On Monday some Georgian media outlets reported that Georgia’s former Ambassador to the UN will represent the country at the inauguration of Barack Obama, Sakartvelos Respublika reports.

Alasania’s circle has confirmed the information. “After a brief visit to Tbilisi Alasania left for the US. He will attend Obama’s inauguration. He will return to Georgia after the ceremony,” said one of Alasania’s close allies.

Some opposition supporters see this event as a signal to renew demonstrations, and some maintain that the event proves that Washington has already decided who Georgia’s future leader will be.

Public Defender demands the release of Shalva Ramishvili

The Public Defender has demanded that Minister of Justice Zurab Adeishvili releases journalist Shalva Ramishvili from prison, Sakartvelos Respublica writes.

In his appeal to Adeishvili Sozar Subari pointed out the contribution Shalva Ramishvili has made to Georgian journalism and the development of Georgia’s broadcasting culture. He said that the programmes made by Ramishvili promoted the breaking down of old stereotypes and encouraged free thinking.

After the Rose Revolution, during a period when debates were strictly controlled and the Government imposed censorship on TV stations, Ramishvili’s programmes were almost the only source of alternative views and information the public had.

The Government denies it has decided to call snap elections

It is not clear whether snap elections will be called or not, Reszonanzi reports. Officials say that this issue is not being discussed at all. The Parliamentary opposition believe certain processes should precede snap elections. Meanwhile the non-Parliamentary opposition says that early elections in spring are inevitable and, moreover, the Government has already made this decision.

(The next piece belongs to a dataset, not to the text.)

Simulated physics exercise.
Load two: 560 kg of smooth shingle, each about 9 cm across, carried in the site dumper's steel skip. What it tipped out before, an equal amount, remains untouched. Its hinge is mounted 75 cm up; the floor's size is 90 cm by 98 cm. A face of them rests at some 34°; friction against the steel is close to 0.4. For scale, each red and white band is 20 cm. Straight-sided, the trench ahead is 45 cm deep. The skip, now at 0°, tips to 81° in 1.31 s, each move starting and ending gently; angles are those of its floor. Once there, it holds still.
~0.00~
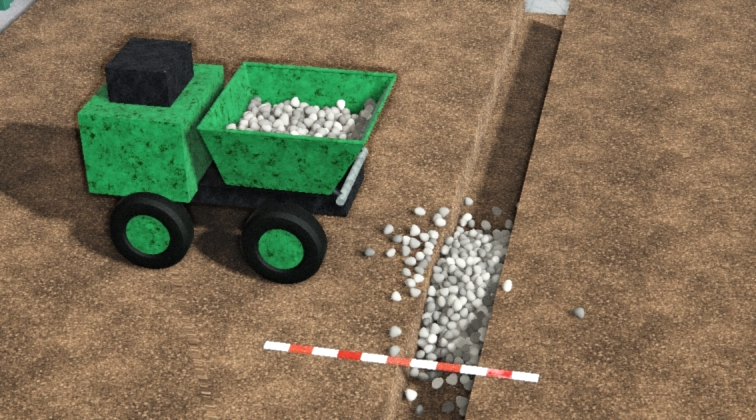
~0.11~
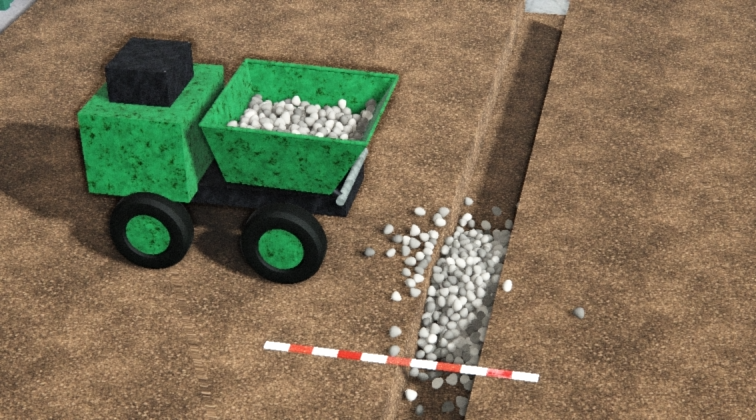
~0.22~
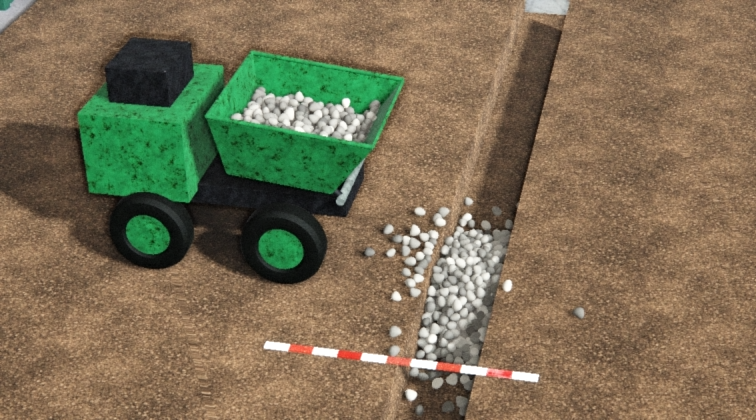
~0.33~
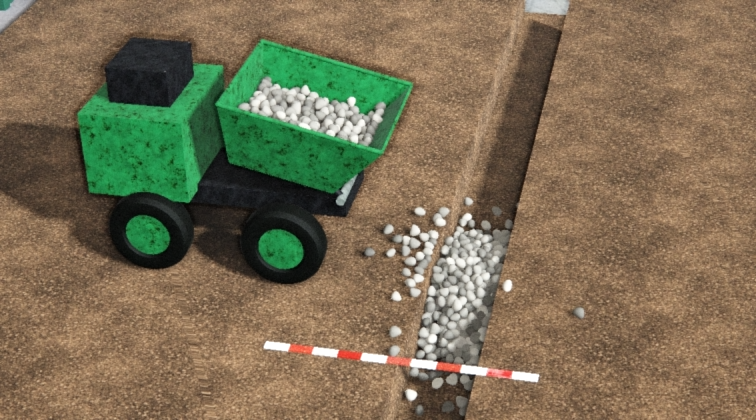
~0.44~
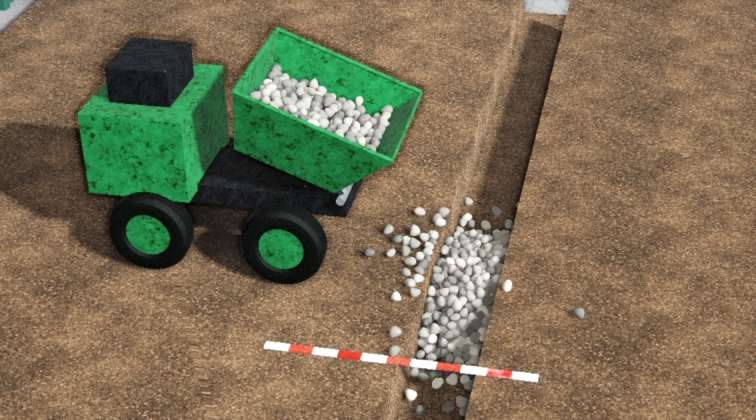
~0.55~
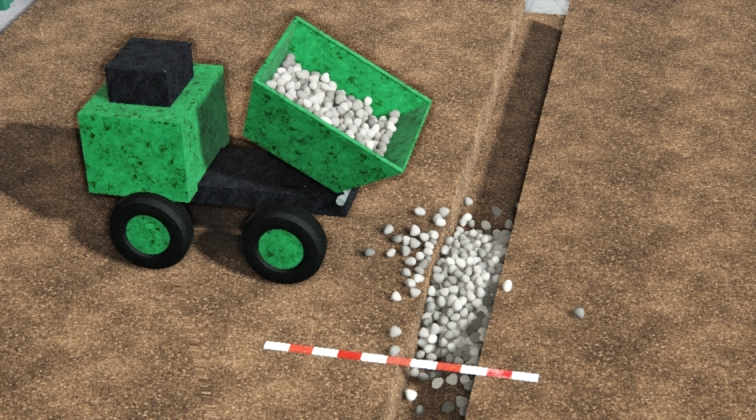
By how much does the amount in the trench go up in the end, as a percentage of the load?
About 62 per cent.
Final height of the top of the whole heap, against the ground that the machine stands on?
It sits around 20 centimetres higher than that ground.
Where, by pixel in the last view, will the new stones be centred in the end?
Roughly pixel (492, 261) in the last view.
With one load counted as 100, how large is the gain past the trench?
Roughly 40 percent of a load.
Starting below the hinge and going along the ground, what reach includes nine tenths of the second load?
Roughly 190 cm ahead of it.
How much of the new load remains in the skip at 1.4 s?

The issue of early elections had been a matter of discussion since the last election, intensified from time to time by various political leaders. Most opposition representatives think that snap elections must be conducted, but only after changing the election code in order to hold democratic elections.

A month and a half ago Georgian Parliament Speaker David Bakradze, who was visiting the US, said that the Government would start working on changing the election code. As the statement was made in the US, it was assumed that partner states were asking the Georgian authorities to hold elections. There have however been no talks about amending the election code.

“If the Government has made this decision, it is obvious to assume that the Government knows the ratings of the parties. If the Conservative Party’s rating was good, for example, I do not think the authorities would think about holding elections. We are not afraid of elections, we are just afraid of getting the same result,” said Levan Vephkhvadze of the Christian Democrats.